Even so, friends will be important in the days ahead. Even in places where tolerance is observed, evangelicals will be marginalized. Progressive and liberation theology will be normative. We will need to talk together, pray together, and encourage each other. We should never retreat to an enclave or gather in opposition to the mission of making disciples of Jesus Christ, but we will need friends now that we no longer have influence.

Figure Out Your Theology. This is something you have probably already done, but it will take discernment in this new UMC to know where we can say “amen” and where we cannot. If we wish to preserve and nurture the Wesleyan evangelical tradition within the United Methodist Church, we will need to be clear about what that tradition is and how to communicate it in our churches and our culture.

To maintain these kinds of conversations, we will have to reach across denominational lines. Many of the best sources of thinking, scholarship, and contemporary preaching in the Wesleyan tradition are not in the United Methodist Church. Evangelicalism has always tended to cross denominational lines, and we will need to embrace this tradition to keep our theological reflection and application robust.

Follow Jesus Christ. The good news in all of this is that our call remains unchanged. We are called to serve Jesus Christ. We are called to save souls. We are called to love people. We are called to confess our sins, receive the pardon of Jesus Christ, and work out our salvation in cooperation with the work of the Holy Spirit within us. That has not changed and will not change.

We are called to carry on in the tradition set in motion by John and Charles Wesley to proclaim a gospel of holiness of heart and life, of redemption purchased by the blood of Jesus, of new birth and sanctification by the power of the Holy Spirit. We are called to proclaim a gospel of grace offered freely to all who repent of their sins and humbly seek forgiveness and pardon.

In the last couple of weeks, I’ve had conversations with pastors who feel alone, outcast, vilified, and unwanted by the UMC. I understand where those feelings are coming from, but Jesus never said we would be popular or even welcome. He just told us to be faithful.

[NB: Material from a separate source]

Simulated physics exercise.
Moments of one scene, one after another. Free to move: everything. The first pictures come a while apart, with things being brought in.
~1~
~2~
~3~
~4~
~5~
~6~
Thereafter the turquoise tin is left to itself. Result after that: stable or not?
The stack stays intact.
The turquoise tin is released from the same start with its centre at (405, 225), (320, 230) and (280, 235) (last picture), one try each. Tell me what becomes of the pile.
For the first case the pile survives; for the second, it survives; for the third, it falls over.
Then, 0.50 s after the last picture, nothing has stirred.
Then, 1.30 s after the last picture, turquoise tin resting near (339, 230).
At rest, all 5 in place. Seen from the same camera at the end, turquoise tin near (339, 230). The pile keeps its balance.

Some of you might feel you can no longer do that in the UMC. Some of you might feel after hearing Bishop Bickerton preach in Charlotte that you are no longer welcome. That is understandable. As I tell people at every church I have served, the most important thing in your life is to know and serve Jesus Christ. If you can’t do that where you are right now, then by all means find a place where you can.

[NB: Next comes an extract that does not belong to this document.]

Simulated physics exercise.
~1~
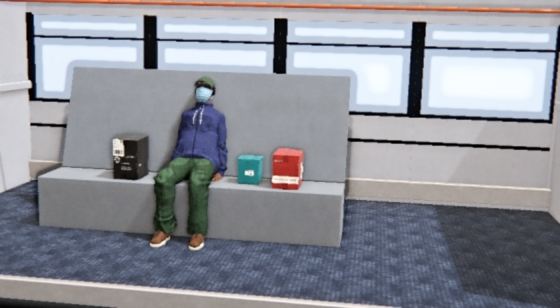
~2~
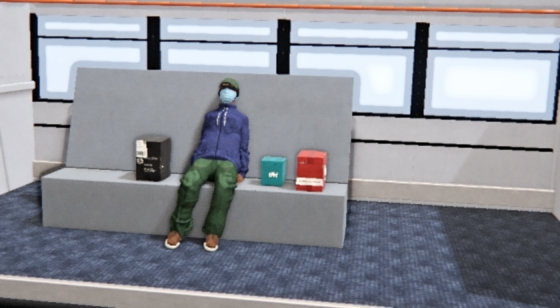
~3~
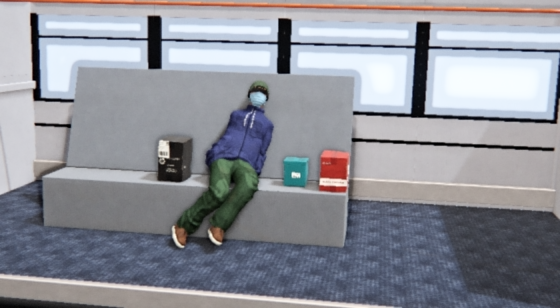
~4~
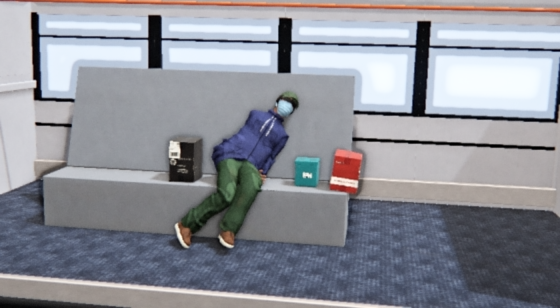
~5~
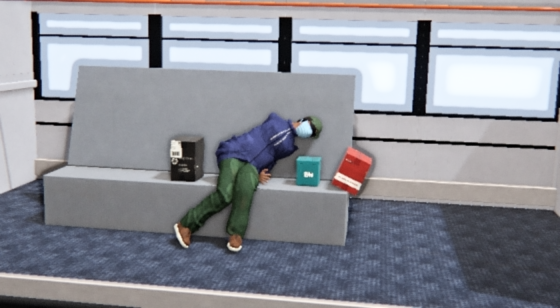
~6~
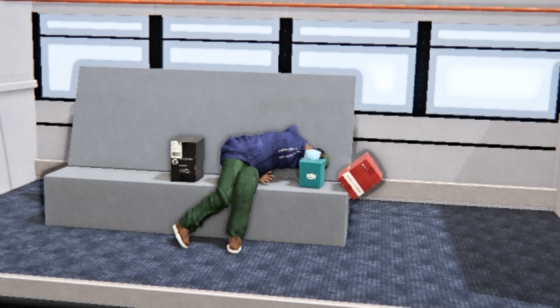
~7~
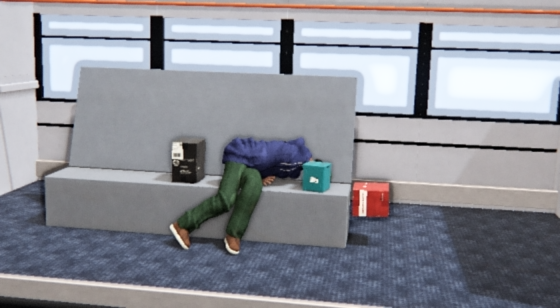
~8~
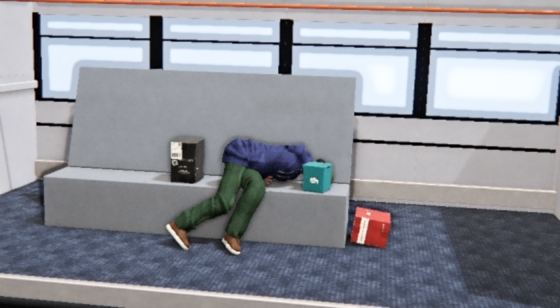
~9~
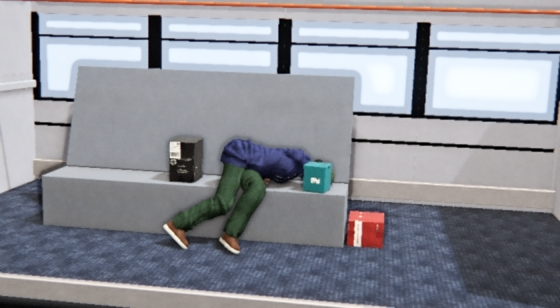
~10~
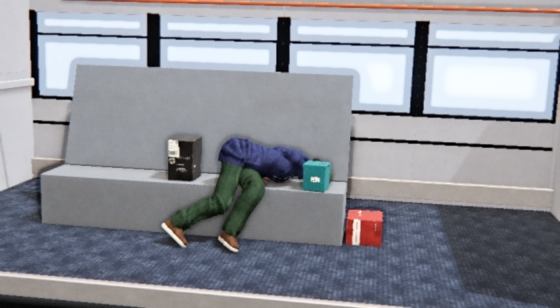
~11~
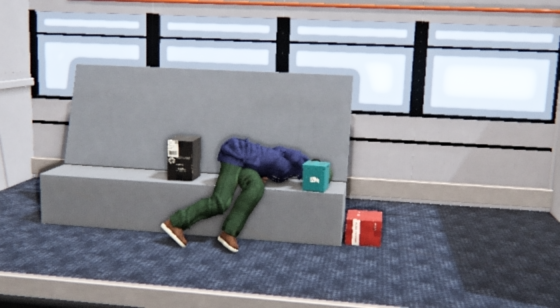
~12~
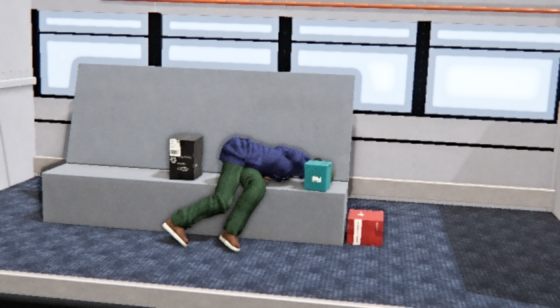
On a long grey seat in a rail car, a limp masked commuter and three boxy bags slid to the right, then the commuter slumped over sideways as the red one tipped off the end onto the floor, leaving the black and teal ones on the seat.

Over the last several years, I’ve wrestled a lot with what Jesus wants me to do. I’ve prayed quite a bit for clarity about whether he still wants me in the UMC, especially when there were people actively trying to keep me out. I prayed that before disaffiliation. I prayed that during disaffiliation. And I have prayed that in the last couple of weeks. He has told me that this is where he put me and I am not released from that call. So, obviously, here I remain. (If you are in the Indiana Conference and are looking for others to connect with, reach out to me.)

Jesus might tell you something different than he is telling me. God bless you wherever he leads you.

Let us all pray that God will bless the United Methodist Church. Let us pray for each other. In the words of John Wesley, we have no business on earth except to save souls. That has not and will not change.


*I never liked the word “traditionalist” but was forced into using it by our political conflicts. I know “Wesleyan evangelical” is more clumsy, but it is more accurate to my understanding of my theology. With the traditionalist collapse as a political presence in the UMC, I feel free to revert to my preferred term.